Three Eggs and the Oysters

By KF Seetoh - Friday, Aug 26, 2016

Let’s get one fact clear today- to render a god version of this sinful platter of or luak or fried oyster omelette with all those crispy, gummy and eggy edges with soft starchy sensations and juicy oysters burrowed within, a lot of oil has to be used. I kid you not, just take a look at how many spatula of oil is showered on the pan before and as they fry. This Teochew comfort platter of pleasure is a snack or a delicious way to past time. There are a few versions in the region- the thick frittata style in Chaosan in Chaozhou (Teochew), the crispy thin eggy pancake adaptation from Bangkok and the chunky crispy fried egg rendition in Singapore and Penang. I love em’ all, provided they are done properly and faithfully to their styles. These are my top three favourites in Singapore which are trending in my tummy currently.


Hup Kee is the one if you like yours bold, eggy, crispy with fat juicy oysters.


1/ Hup Kee Fried Oyster Omelette, Stall 73, Newton Hawker Centre, 6pm-1am, closed Wednesdays.
These folks hail as far back as the original Orchard Road Gluttons Square carpark in the 60’s (where the Orchard Central now sits). They use a lot more eggs to coat the starches and leave them on the high-fire pan a little longer than most. It comes out like crispy little egg coated starched parcels and they quick-fry the oyster separately, for its natural juices and flavour before slathering it over the platter of omelette. The chilli is sharp and piquant, which I suspect many hawkers use a similar supplier for it, as they know just what hawkers want from this chilli dip.


Just moist and crispy enough from Ah Chuan


2. Ah Chuan Fried Oyster Omelette, Blk 22, Toa Payoh Lor 7, #01-25. 12pm-4pm, closed on Tuesdays
This is the moist version. Ah Chuan fries it over medium high heat and the starchy batter he uses crisps up at the corner very quickly, and when the eggs are cracked over he gives it a few flips and flops, then lets it sear. And just before it’s done, he pan-fries few huge Korean oysters (he showed me the supplier’s pack) with a few drops of starch, fish sauce and quickly flips it over the starchy omelette. I can sense that there is a very moreish chicken stock flavour in his starch, which pairs so nicely with the juicy oysters.


Lim’s version is very old school, very moist and flavourful yet has crispy accents.
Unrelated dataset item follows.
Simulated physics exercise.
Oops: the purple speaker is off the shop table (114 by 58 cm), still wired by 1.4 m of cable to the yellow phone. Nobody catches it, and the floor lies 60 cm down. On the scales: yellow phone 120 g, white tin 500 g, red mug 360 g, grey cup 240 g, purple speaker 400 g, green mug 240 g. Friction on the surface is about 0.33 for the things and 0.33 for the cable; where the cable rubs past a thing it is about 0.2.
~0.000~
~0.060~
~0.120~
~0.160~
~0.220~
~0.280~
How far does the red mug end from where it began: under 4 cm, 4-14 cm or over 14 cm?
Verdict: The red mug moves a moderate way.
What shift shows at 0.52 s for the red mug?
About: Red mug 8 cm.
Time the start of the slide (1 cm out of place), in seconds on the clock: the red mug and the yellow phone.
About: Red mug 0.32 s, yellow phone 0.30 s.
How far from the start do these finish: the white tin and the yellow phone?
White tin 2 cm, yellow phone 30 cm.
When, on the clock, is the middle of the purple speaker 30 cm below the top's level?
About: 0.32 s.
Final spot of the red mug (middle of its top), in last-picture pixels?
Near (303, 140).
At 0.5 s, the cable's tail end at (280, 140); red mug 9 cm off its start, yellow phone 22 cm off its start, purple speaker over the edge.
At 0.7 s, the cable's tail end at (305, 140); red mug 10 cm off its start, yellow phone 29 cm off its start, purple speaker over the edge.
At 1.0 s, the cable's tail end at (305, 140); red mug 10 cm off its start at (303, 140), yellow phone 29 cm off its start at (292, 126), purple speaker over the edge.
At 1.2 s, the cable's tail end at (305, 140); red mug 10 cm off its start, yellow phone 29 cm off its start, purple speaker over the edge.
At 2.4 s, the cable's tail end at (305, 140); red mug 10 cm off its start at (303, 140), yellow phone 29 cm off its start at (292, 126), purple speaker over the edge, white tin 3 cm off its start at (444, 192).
3. Lim’s Fried Oyster, Address: #01-32, Berseh Food Centre, 166 Jalan Besar, Tel: +65 93860732 (irregular days off, call to check) Operation Hours: 6pm to 12am daily (impromptu off days)
At the basement, in a corner of this rare double storied food centre is this humble (read; no designer signboard nor kitchen layout) stall. The style here is a tad more moist than Ah Chuan’s- and is also, juicy, softly starchy with crispy bits of eggy goodness. It does not sit long on the pan and they sear it just enough. The batter comes gummy yet chunky and the egg is not overdone, like a nice moist fried omelette with little chunks of starchy soft batter.


Strangely, all the chilli sauces of the above stalls felt similar, like they only added a spoon of more lime, sugar or salt to the base chilli sauce from the same supplier.